As time went on, Praetorian law gave more rights to widows and cognates, those in the matrilineal line. Interestingly, the women effectively had no “family” heirs. Since they had no rights to their children, the nearest agnate had the first claim to their estate.


Emperor Justinian introduced major reforms on intestate succession in the sixth century AD. He abolished the distinctions between agnates and blood relatives. Including between male and female heirs.


The new order of succession was:

  1. Descendants
  2. Ascendants and brothers and sisters
  3. Half brothers and sisters
  4. Other collateral relatives


Trusts in Ancient Rome


The Romans did not exactly have trusts as we know them today. They had an important device called fideicommissum. This served many of the same purposes.
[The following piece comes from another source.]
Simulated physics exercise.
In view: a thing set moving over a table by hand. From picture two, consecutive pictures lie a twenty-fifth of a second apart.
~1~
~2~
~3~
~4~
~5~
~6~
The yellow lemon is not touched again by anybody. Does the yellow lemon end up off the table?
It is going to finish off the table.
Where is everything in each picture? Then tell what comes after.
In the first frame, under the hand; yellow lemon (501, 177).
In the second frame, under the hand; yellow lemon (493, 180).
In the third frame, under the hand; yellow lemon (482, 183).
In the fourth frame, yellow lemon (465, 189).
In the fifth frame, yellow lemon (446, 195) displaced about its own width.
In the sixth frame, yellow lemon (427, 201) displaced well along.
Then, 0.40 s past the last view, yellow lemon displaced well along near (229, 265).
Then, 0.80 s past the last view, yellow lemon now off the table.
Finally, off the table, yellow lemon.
A testator could not will property to one person (such as a wife). Then indicate it should go to someone else (such as their children) upon the first person’s death. However, this could be achieved through a fideicommissum.
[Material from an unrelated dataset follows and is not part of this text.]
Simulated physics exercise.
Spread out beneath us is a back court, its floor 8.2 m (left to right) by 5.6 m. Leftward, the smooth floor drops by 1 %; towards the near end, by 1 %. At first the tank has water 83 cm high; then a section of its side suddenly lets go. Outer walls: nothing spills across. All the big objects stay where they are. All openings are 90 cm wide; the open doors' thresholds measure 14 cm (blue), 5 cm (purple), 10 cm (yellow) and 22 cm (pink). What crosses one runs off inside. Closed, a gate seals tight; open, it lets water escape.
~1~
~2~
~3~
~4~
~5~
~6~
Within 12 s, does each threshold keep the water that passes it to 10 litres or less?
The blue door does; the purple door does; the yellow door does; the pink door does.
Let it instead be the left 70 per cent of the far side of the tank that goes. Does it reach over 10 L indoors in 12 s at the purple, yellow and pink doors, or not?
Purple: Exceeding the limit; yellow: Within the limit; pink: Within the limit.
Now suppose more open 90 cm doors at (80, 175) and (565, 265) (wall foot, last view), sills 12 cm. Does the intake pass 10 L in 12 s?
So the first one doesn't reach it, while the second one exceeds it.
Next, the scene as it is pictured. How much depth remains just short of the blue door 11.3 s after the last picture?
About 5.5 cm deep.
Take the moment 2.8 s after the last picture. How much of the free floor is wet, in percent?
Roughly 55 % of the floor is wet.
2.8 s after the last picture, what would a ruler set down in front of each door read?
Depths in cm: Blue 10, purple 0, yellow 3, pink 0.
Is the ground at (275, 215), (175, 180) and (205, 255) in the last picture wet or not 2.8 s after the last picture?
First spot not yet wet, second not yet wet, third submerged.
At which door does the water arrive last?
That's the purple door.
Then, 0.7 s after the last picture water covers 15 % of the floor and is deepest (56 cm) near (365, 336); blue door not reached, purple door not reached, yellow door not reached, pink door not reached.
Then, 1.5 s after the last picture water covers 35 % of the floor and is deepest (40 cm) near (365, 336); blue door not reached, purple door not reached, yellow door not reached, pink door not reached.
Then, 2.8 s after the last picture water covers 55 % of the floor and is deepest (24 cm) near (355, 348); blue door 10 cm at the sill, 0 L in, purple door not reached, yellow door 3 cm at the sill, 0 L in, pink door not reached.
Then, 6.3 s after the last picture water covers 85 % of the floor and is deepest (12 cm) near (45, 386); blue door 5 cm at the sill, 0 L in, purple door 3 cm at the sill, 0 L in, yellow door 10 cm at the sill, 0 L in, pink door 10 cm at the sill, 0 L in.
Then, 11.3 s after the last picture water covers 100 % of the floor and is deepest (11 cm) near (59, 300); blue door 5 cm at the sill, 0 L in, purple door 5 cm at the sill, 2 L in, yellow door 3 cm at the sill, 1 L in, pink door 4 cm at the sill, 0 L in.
A fideicommissum was a testamentary disposition in the form of a request. This requests a person to give something to another or make it available for their use. “Fideicommissum” is, in fact, a combination of two words. “Fides” meaning “trust” and “committere” which means “to commit”. Originally, this could be a particular item. But in the time of Justinian, it became a way to designate universal succession. Including all hereditary rights.
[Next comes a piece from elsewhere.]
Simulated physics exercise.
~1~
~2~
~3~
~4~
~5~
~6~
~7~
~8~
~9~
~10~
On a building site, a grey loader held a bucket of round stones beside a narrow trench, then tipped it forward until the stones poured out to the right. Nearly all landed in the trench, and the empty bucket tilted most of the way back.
The Romans put great store in the duties of family and friendship. If a person breached their fiduciary duty, they lost their legal and social standing as a Roman citizen. That included being banned from making commercial transactions and testifying in court. This was known as “infamia”.


Just a Glimpse


In this short article, we can only give a quick overview of Roman inheritance laws. It is a complex and sophisticated legal system that evolved over 1,000 years. Though today’s inheritance law has changed along with our society, we can see that its roots are buried in antiquity.